Sunday, June 20, 2010

Burn and Regrowth Reprise

Gazing up at the, now, colorless landscape that marks the burn areas of the Santa Barbara front country, I became aware that I was experiencing the contrast of old and new much differently this morning than when I wrote about it before. Spring has departed, and the rains have ceased. The warmth of the summer sun has dried out the landscape and the new growth is dying. The foreground of the foothills that caught my attention with its vibrant green only weeks ago has reverted, more or less, back to a scar of lifeless brown.

My new experience with the landscape actually started a couple of weeks ago during a hike up Rattlesnake Canyon. I had a sense of the growth metaphor again, but found it more discouraging this time under the canopy of blackened branches.

We rested at the point on the trail when we reached the fire damage. Mangled and wretched branches of blackened oak, eucalyptus, and manzanita reached out lifelessly to the sky above. But, at our feet, lay a brilliant blanket of green amidst an array of multi-colored flowers. I tried to focus on that green, ever-so-slowly invading the gray. But those trees still dominated that landscape. In the slight breeze the branches rubbed against each other with a shrilling sound like nails on a chalkboard. The ground cover showed no sign of feeling the affects of the wind. It was almost as if the green was visible, yet still separate from the elements the dead trees faced.

As I moved forward on the trail, my eyes and ears fixed on those branches, I became overwhelmed with the sensation that I was taking a journey through my own heart. The metaphor became so real I was eerily convinced that this is what I must look like from the inside. Ravaged by fire, cleared out, with a hint of brilliant regrowth and renewal eager to outgrow the deadness that continues to stand tall and firm. Every element - every experience or emotion - hits the blackness first because it continues to tower over the regrowth. It is still preventing the newness from absorbing and experiencing the fullness of life.

As I physically wandered amongst those trees, I became almost enraged. Suddenly, I was desperate to knock them down, force the hand of nature to completely destroy any evidence of fire. How long, I wondered, until these trees finally give way? Fall to the ground? Decompose and become food to the new life below? Years, I suppose. And that thought is discouraging to my impatient self who desperately longs for all memory of destruction to just disappear.

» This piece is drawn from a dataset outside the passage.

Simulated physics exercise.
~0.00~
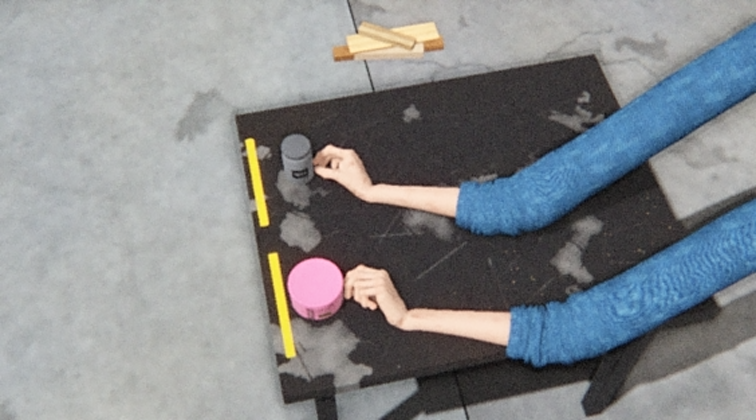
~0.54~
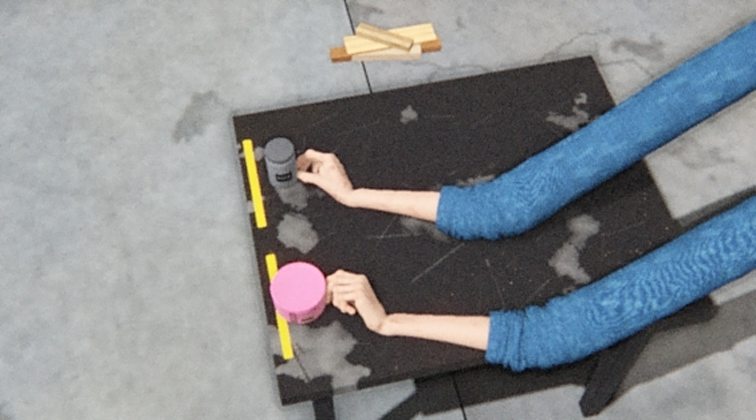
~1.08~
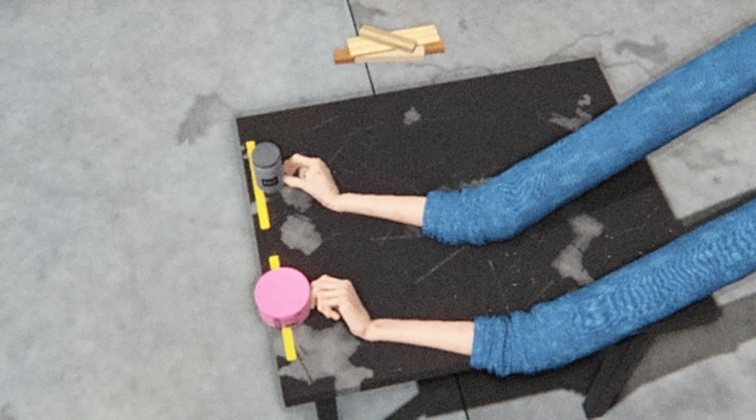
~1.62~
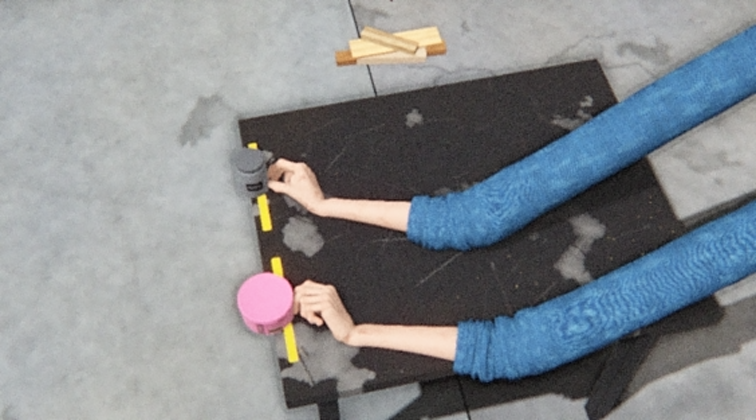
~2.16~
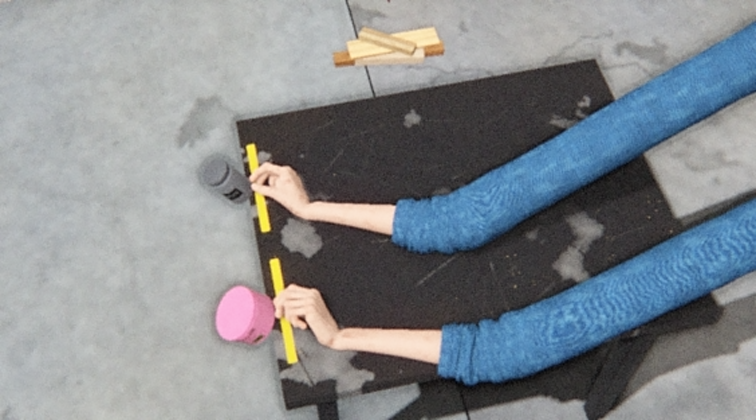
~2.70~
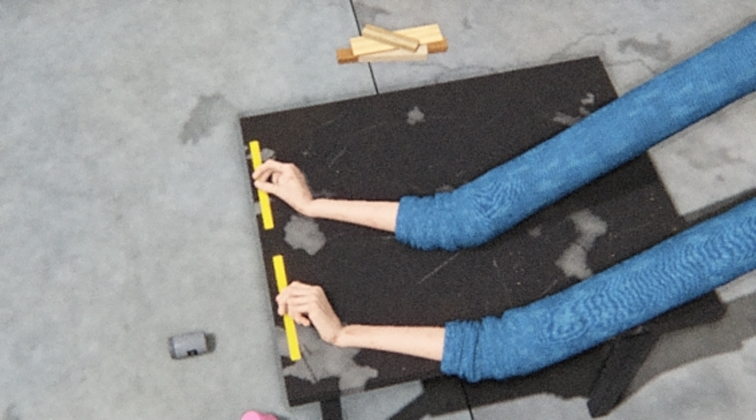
A grey jar and a pink tub stand upright on a dark, scuffed table, each with a fingertip behind it and a strip of yellow tape ahead. Two hands in blue sleeves push them steadily left, toward the table's end. Both containers slide over the tape and reach the edge, where they begin to hang past it. As the fingers come up to the tape, the jar and the tub tip outward and drop off the table. The jar ends on its side on the grey floor, while the tub is almost out of view below.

If the sight of renewal filled me with hope, how am I to react to witnessing its death - the landscape once again dominated by evidence of the burn? I find myself resentful, feeling as though I have been robbed of the metaphor that brought me so much hope. I have a very linear relationship with growth and hope and burn and grief. Is my relationship with the ebb and flow of life supposed to be more dynamic than that? How does one learn to shake off disappointment in the ebb, and does it mean we should also not be quick to feel the joy of the flow?

"...The Lord gave and the Lord has taken away..." (Job 1:20). Pardon my french, but what the hell is that about anyway? Why give and then take? How can that even be remotely connected to a kind, just and loving God? Is there a message here to heed, and am I completely missing the boat?

Or is it actually o.k. that I am disappointed? Is it possible that my hope was a gift for a time and a season and my disappointment is the gift for this time and this season to be taken in and pondered?

What I do know is that the regrowth is engaging in a dance with the dead. Slowly, yet intentionally, the new roots will strengthen. As they grow stronger, they will begin to suffocate the roots of old. Regardless of the time it will take, the fate of those dead trees is inevitably clear. They will all come tumbling down. One by one. As long as there is a will to regrow, they must fall down to make room for that renewal.

And, I suspect my disappointment is just something new to sit with and examine...an equal opportunity to the hope, grief, joy, and ambivalence I have experienced in this growth-journey. I cannot help but judge circumstances in my humanity, because emotions are a key component of being human. But I can accept the emotions themselves are all cumulative pieces to the wholeness I seek. And, in that realization, hope remains.